The third time did happen to be the charm for a proposed residential development for the city’s southwest side.

The Kokomo City Council on Monday voted 8-0 to approve a rezoning request for a 3.17-acre plot of land located at 2331 W. Lincoln Road from office commercial to general multifamily residential. Councilman Tony Stewart was absent from Monday’s meeting.

The rezoning paves the way for a residential development Rick Singh and Champreet Kaur plan on building on what is now vacant land.

The duplexes will be a mixture of two and three-bedroom units with a one-car garage for each unit, with rent between $1,700 and $2,000 a month, and will be part of a gated community with a private road running through the middle of the housing development, according to Kevin Steely, of Terra Site Development and the engineer for the project.

A preliminary concept layout given to the City Council earlier this month shows the majority of the duplexes on the property’s south and southeast sides and a turnaround and detention pond on the northeast side.

Final details of the development, such as the number of duplexes, setbacks and final layout of the development, are subject to change as the project still needs to receive development plan approval from the Kokomo Plan Commission. Monday marked the third time the City Council voted on this exact rezoning request. Both times before, the elected board voted down the request.

A previous developer, Jameel Murphy, CEO of Zam Development, sought twice to rezone the property to general multifamily residential. Initially, the plan was to construct between 25-30 two-story townhomes, but the City Council in August unanimously voted that down due to what they perceived as a lack of details pertaining to the development.

Murphy brought the request back to the City Council in September, but the request was voluntarily withdrawn later that same month. Since the request made it all the way to the City Council, the only way for it to be “withdrawn” was if the City Council voted it down. A rezoning request that is not voted on by the City Council is approved by default after a certain amount of time.

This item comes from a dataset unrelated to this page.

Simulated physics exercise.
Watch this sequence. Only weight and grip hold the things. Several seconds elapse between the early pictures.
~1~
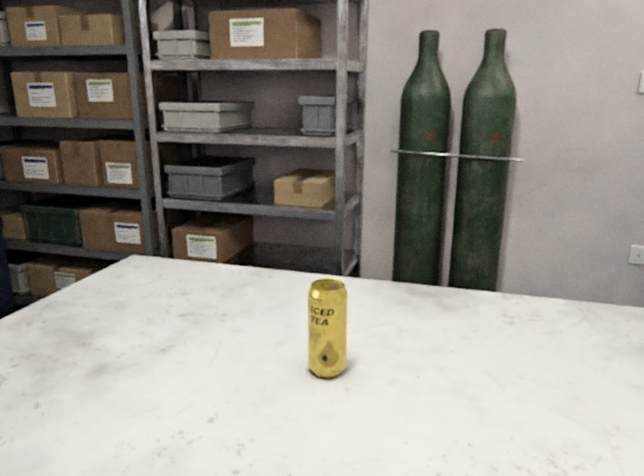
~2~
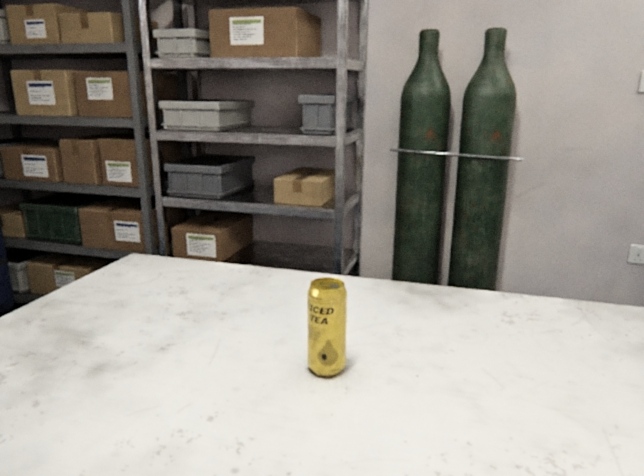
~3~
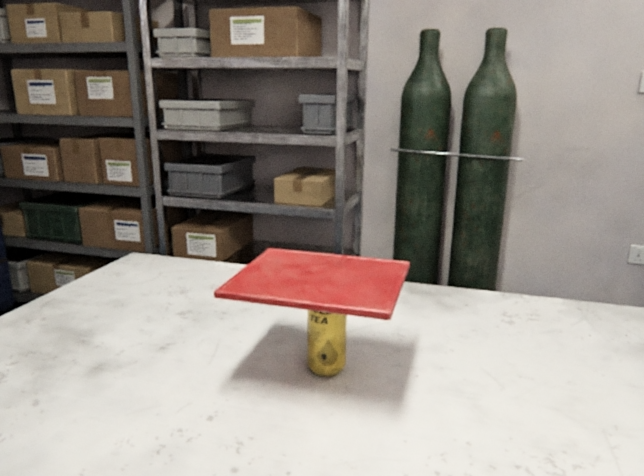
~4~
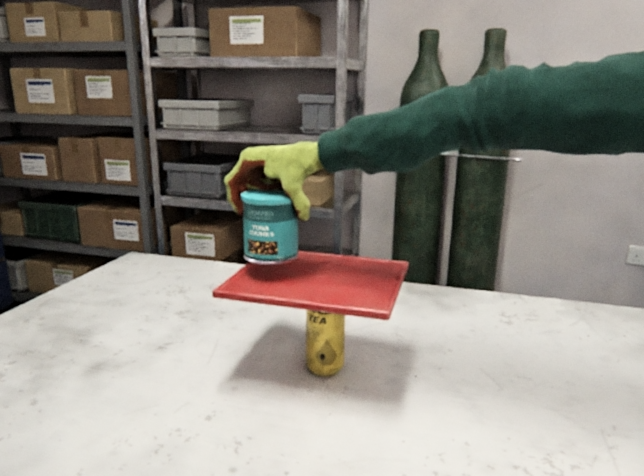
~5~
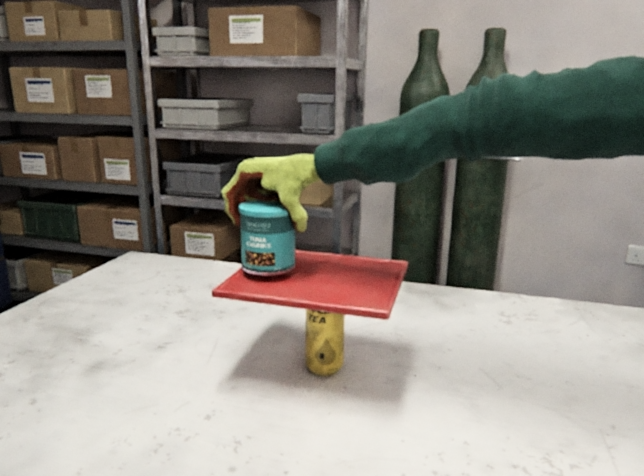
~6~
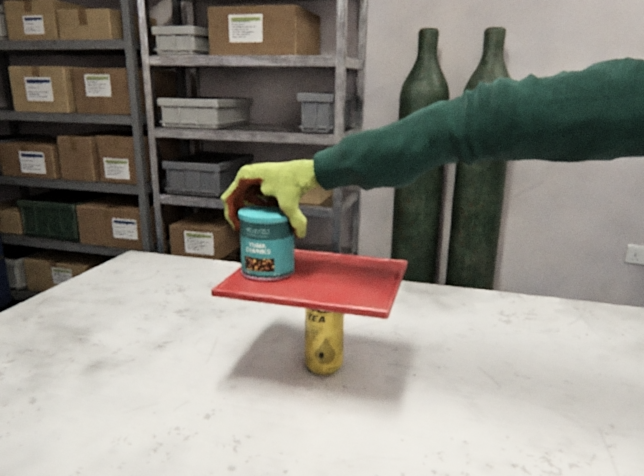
A storeroom with metal shelves of boxes and two green gas cylinders against a grey wall is seen from a fixed, slightly raised view across a white marbled table. A yellow iced tea can stands near the middle, and a flat red board then appears on top of it. A green-sleeved arm with a yellow-green glove reaches in from the right and lowers a turquoise tin onto the board's left side, keeping hold.
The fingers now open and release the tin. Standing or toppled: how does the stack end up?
The stack ends up toppled.
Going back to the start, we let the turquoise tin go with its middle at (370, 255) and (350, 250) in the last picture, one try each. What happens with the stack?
First case: It collapses; second case: It remains standing.
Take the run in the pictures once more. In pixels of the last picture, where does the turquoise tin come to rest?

The planned residential development has received pushback from some residents of the adjacent Executive Place of Westbrook Homeowners Association.

Residents’ major concerns are the potential loss of privacy if the housing development is multistory, the proximity of the new townhomes to the HOA’s privacy fence, the increase in traffic to the area, and the belief that the number of homes is too many for the space.

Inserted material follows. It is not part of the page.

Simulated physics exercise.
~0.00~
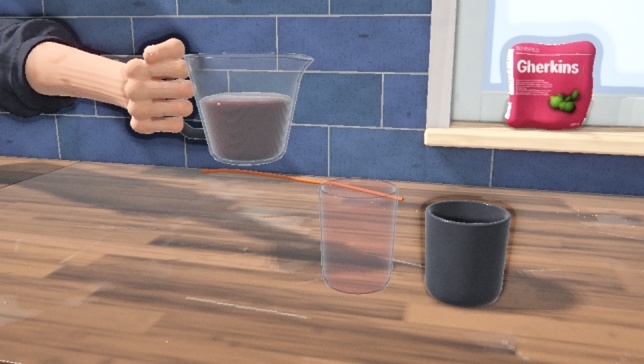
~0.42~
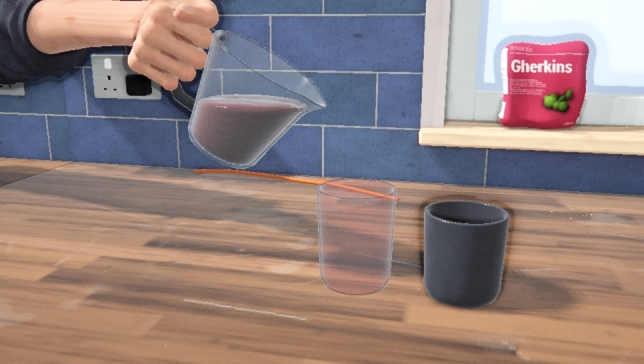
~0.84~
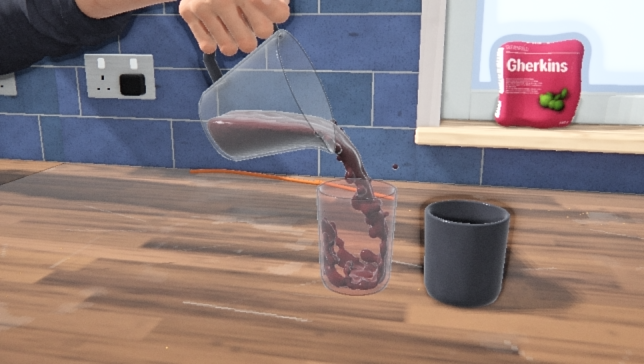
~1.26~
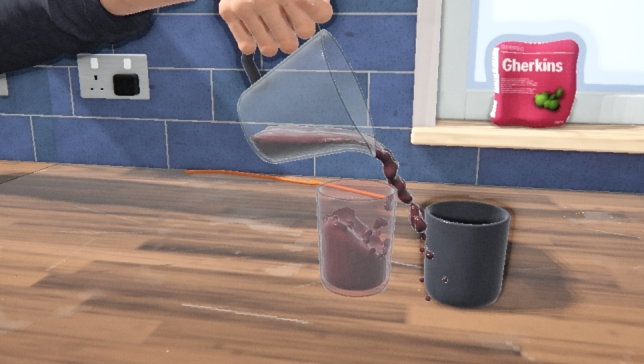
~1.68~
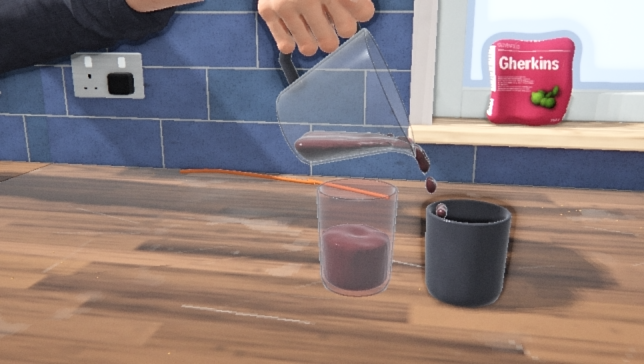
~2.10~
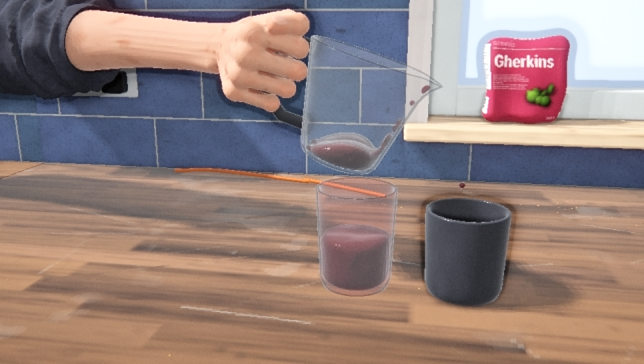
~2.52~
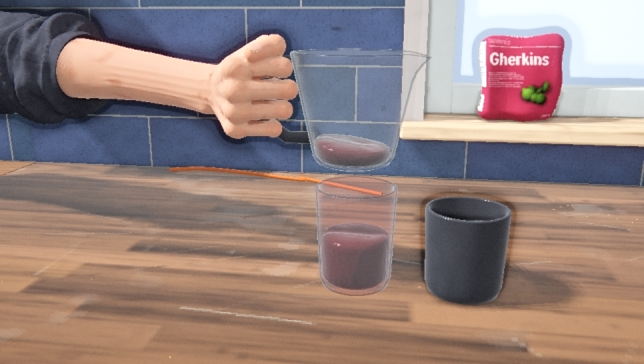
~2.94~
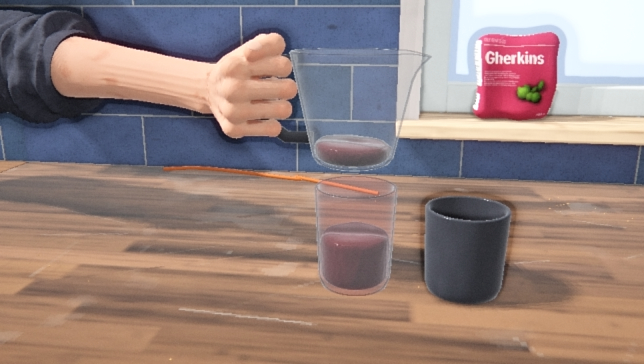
On a wooden kitchen counter, a hand tipped a clear jug of dark red wine over a glass, then moved right, pouring some toward a dark mug before levelling the jug, leaving the glass partly filled and a little wine in the jug.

The change from multistory townhomes to single-story duplexes was made in an effort to abate privacy concerns. The president of the HOA spoke at the council’s Nov. 14 meeting saying that the HOA’s residents still had privacy and increased noise concerns and that they still believed the space was too small for the number of duplexes the developer seeks to build.

Though City Council members were more emphatic toward the HOA’s concerns in meetings past, the board passed the rezoning this time without much discussion or debate.

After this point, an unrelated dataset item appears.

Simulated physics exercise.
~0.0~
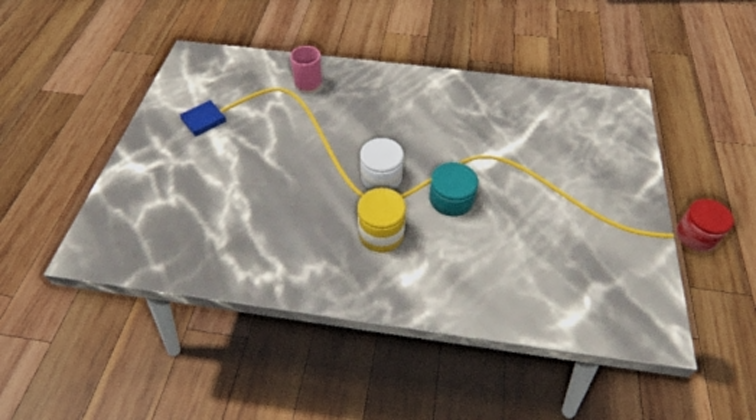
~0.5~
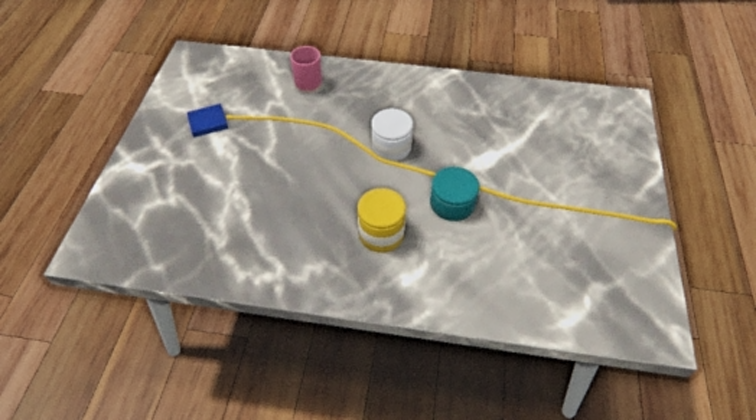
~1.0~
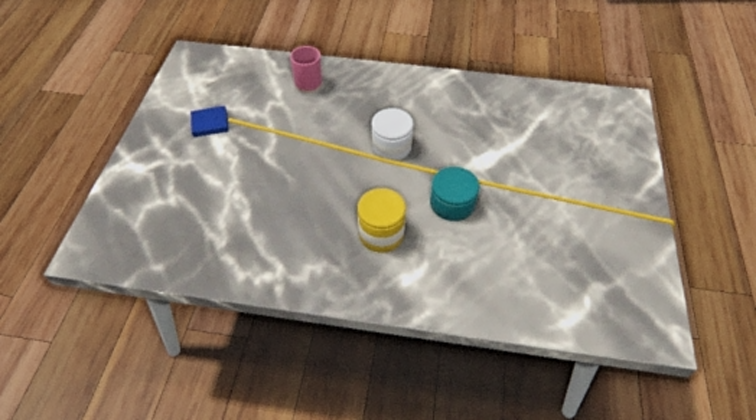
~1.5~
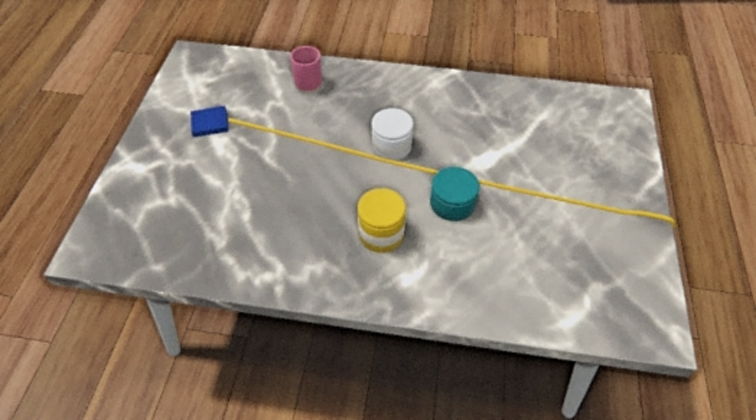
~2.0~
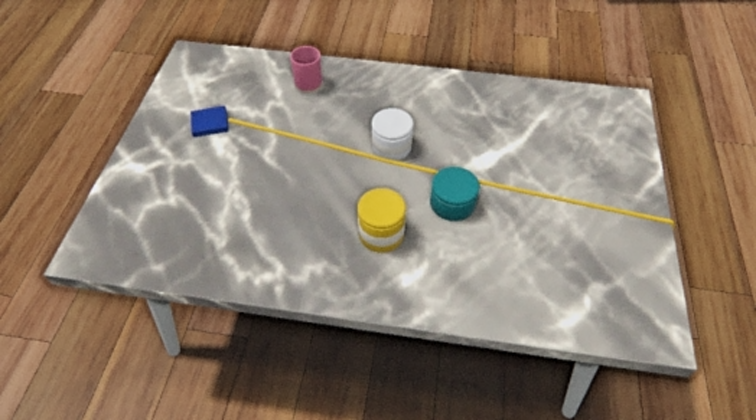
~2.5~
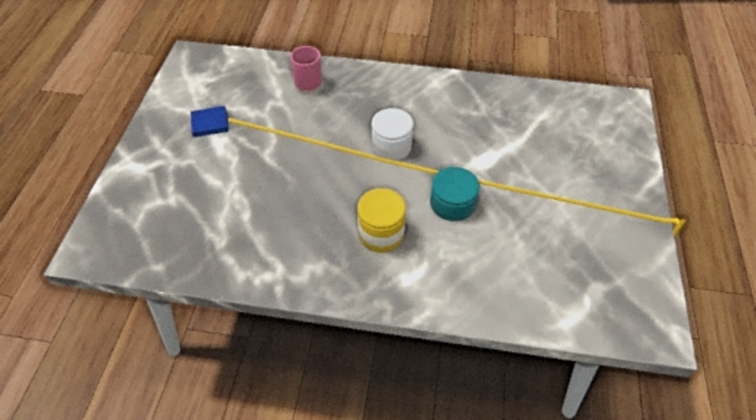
A red jar drops off the table's right edge, pulling its yellow cord straight and nudging a white jar.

Councilman Matt Grecu, R-At-large, told the Tribune after Monday’s meeting that the housing development had changed sufficiently enough since it was first introduced for him to be comfortable with the rezoning. He also brushed aside the HOA residents’ spacing concerns.

“They’re higher-end rentals so it’s going to be pretty nice neighbors you have going there,” Grecu said. “I know they have concerns about the spacing, but that’s something that’s going to be determined when they get to site planning, so they’re not going to put there more units than what feasibly fits. I think the spacing is going to be similar to what the folks in the condo development (Executive Place HOA) have in their own neighborhood.”